It does not help the Flight 93 crowd's efforts to escape the imputation of Machiavellianism that the intellectually rigorous elements within their school of thought have that connection to Claremont, with its connection to Harry Jaffa and ultimately to Leo Strauss, and thence to a slightly more positive reading of Machiavelli than is usual in conservative circles.
But while the purely end-based ethics of Machiavelli are execrable, it is by no means clear that a focus on the end over the means is always wrong. Indeed, to insist that the means in any human endeavor have all the splendor, moral and otherwise, of the end at which they aim, would be foolish. If the means were as splendid as the end, they would as often as not simply be the end (hence the phrase "an end in itself"). None of this is to say that one can deliberately choose evil in order to achieve good--one cannot, for instance, commit theft in order to give to the poor.
But one should certainly not be surprised if, in the complexities of ordinary life, one finds oneself facing difficult choices; for reality is rarely so pure as examples like "theft to give to the poor" suggest.
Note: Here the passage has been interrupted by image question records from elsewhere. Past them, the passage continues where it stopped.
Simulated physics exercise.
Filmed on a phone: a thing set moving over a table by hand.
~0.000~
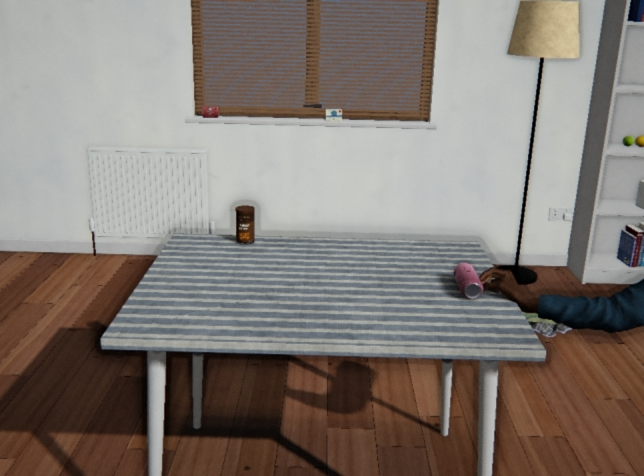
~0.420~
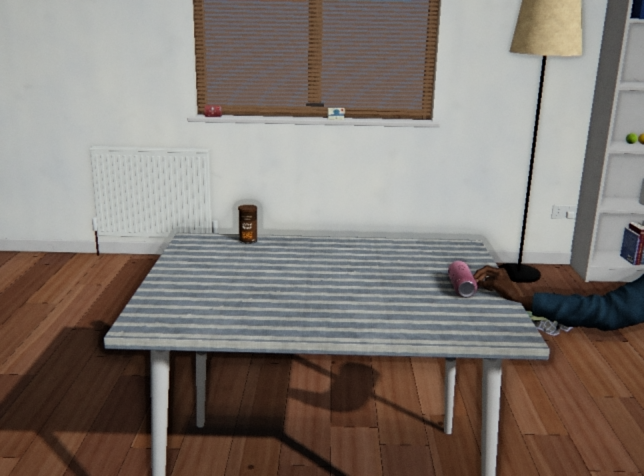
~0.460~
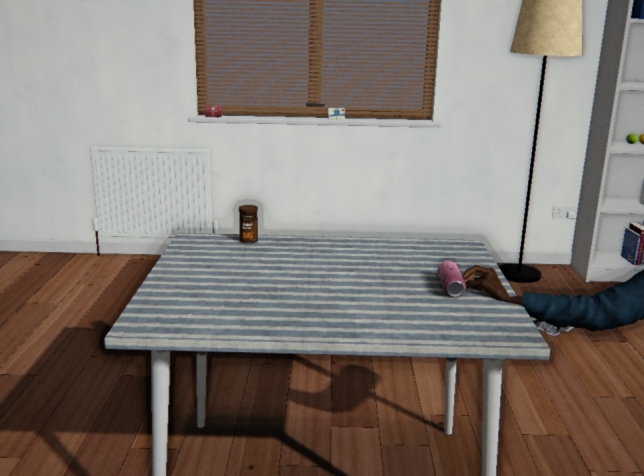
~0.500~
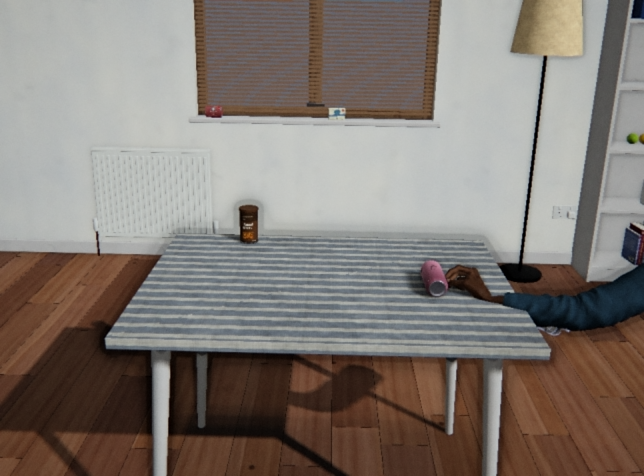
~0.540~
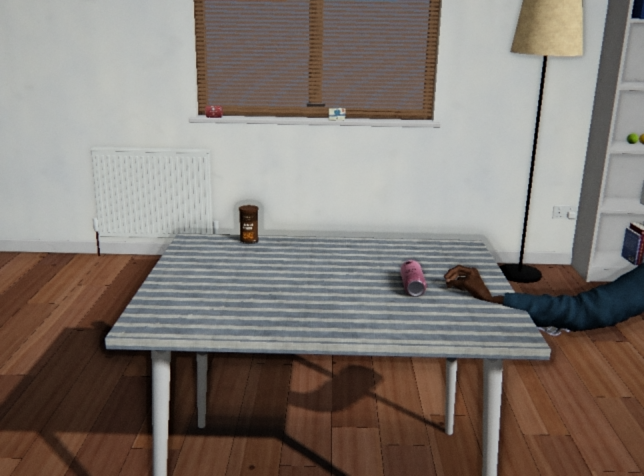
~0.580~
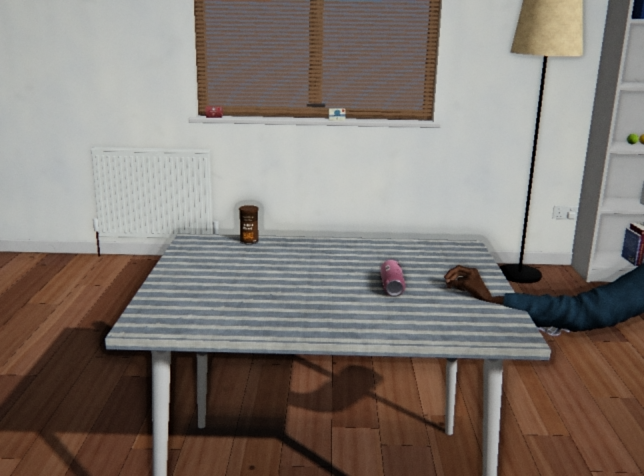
In a room with a striped table, a hand pushes a pink can leftward, then stays back as the can rolls on.
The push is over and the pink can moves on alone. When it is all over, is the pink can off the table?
The pink can drops to the floor.
By 0.78 s, pink can moved well along near (293, 275).
By 1.08 s, pink can moved well along near (151, 272).
By 1.28 s, pink can now off the table.
By 1.58 s, things are still on the move.
When it is over (1.7 s), off the table, pink can.
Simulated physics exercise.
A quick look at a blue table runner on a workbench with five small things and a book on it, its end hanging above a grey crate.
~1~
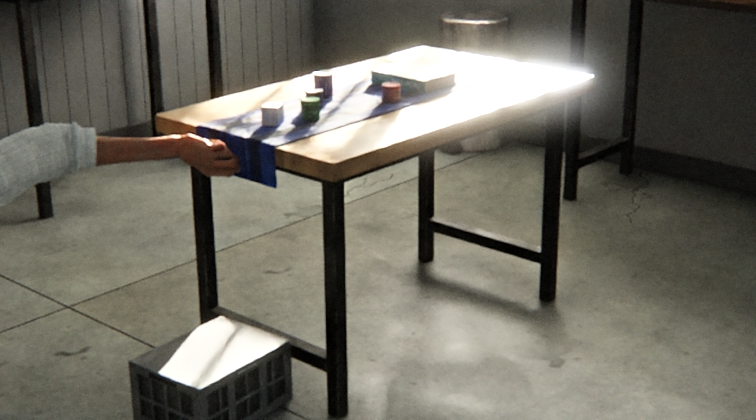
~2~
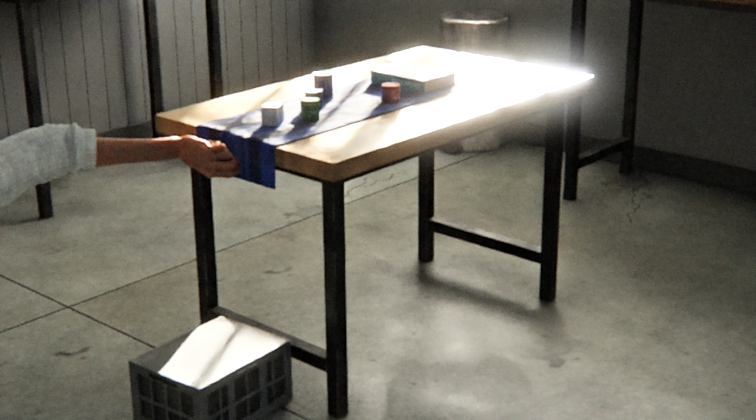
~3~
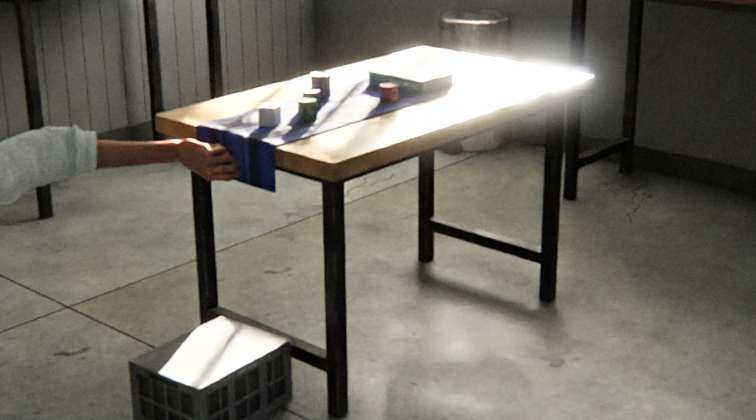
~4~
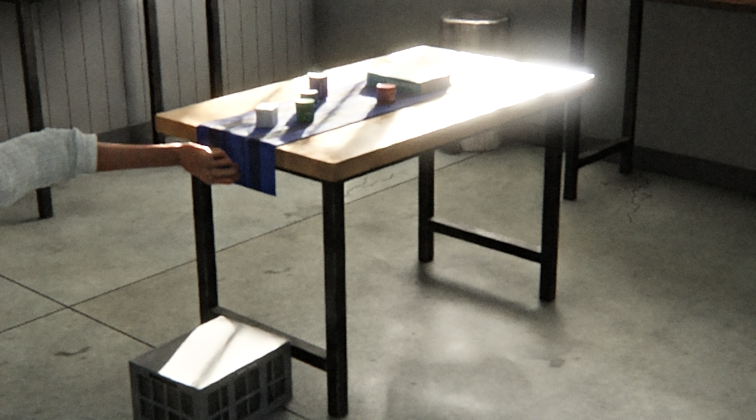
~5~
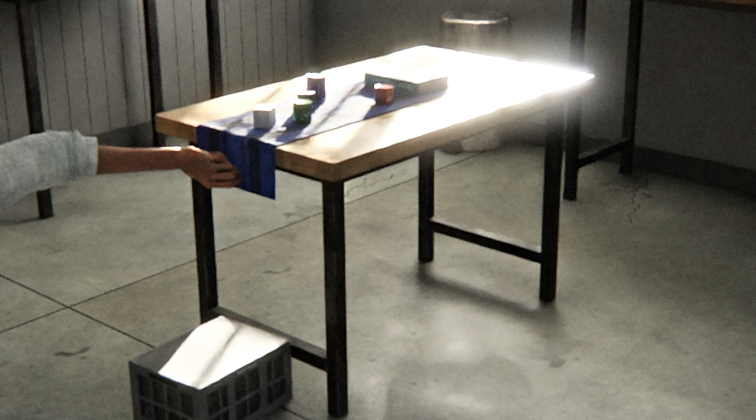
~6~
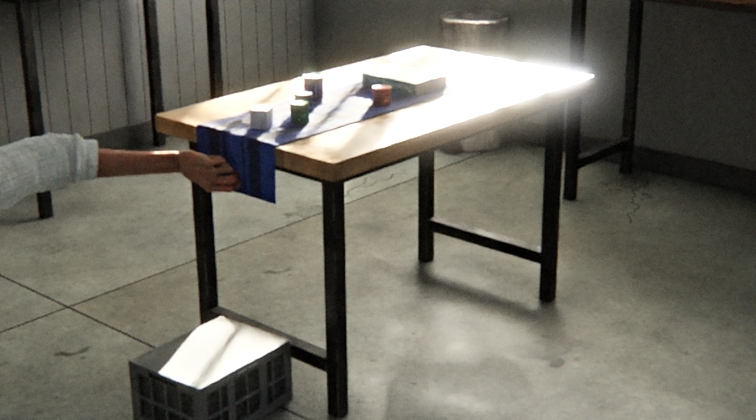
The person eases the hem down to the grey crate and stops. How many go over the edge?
It carries off four.
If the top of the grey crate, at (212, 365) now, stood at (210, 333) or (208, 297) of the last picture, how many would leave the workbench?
Then 3 and 2.
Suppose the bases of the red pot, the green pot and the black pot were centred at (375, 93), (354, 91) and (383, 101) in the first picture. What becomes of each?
The red pot remains up; the green pot holds on; the black pot survives.
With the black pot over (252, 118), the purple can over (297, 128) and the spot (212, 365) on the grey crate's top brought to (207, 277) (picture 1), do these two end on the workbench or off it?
The black pot drops off, the purple can drops off.
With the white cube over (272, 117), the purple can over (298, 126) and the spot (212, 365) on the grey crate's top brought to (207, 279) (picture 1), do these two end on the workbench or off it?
The white cube drops off, the purple can falls.
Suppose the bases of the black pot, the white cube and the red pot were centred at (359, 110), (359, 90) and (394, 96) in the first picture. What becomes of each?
The black pot is carried off, the white cube stays on, the red pot holds on.
A little later, hem near (238, 256); white cube gone.
Next, hem near (239, 308); white cube, green pot and black pot gone.
When it is over, hem on the crate; white cube, green pot, black pot and purple can gone. The answer is four.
Thus, for instance, I might find that in order to study for an exam I have to neglect sleeping and eating healthfully for a short period of time. A Machiavellian would look at this and say that I am choosing an evil (neglect of my own health) in order to obtain a good I perceive as greater (knowledge and good grades). But a believer in double effect theory would say (or at least hope) that I was rather choosing to study, and that the neglect of sleep and healthy eating were unfortunate, foreseen, permitted, but not deliberately chosen consequences of that choice to pursue the higher end of study.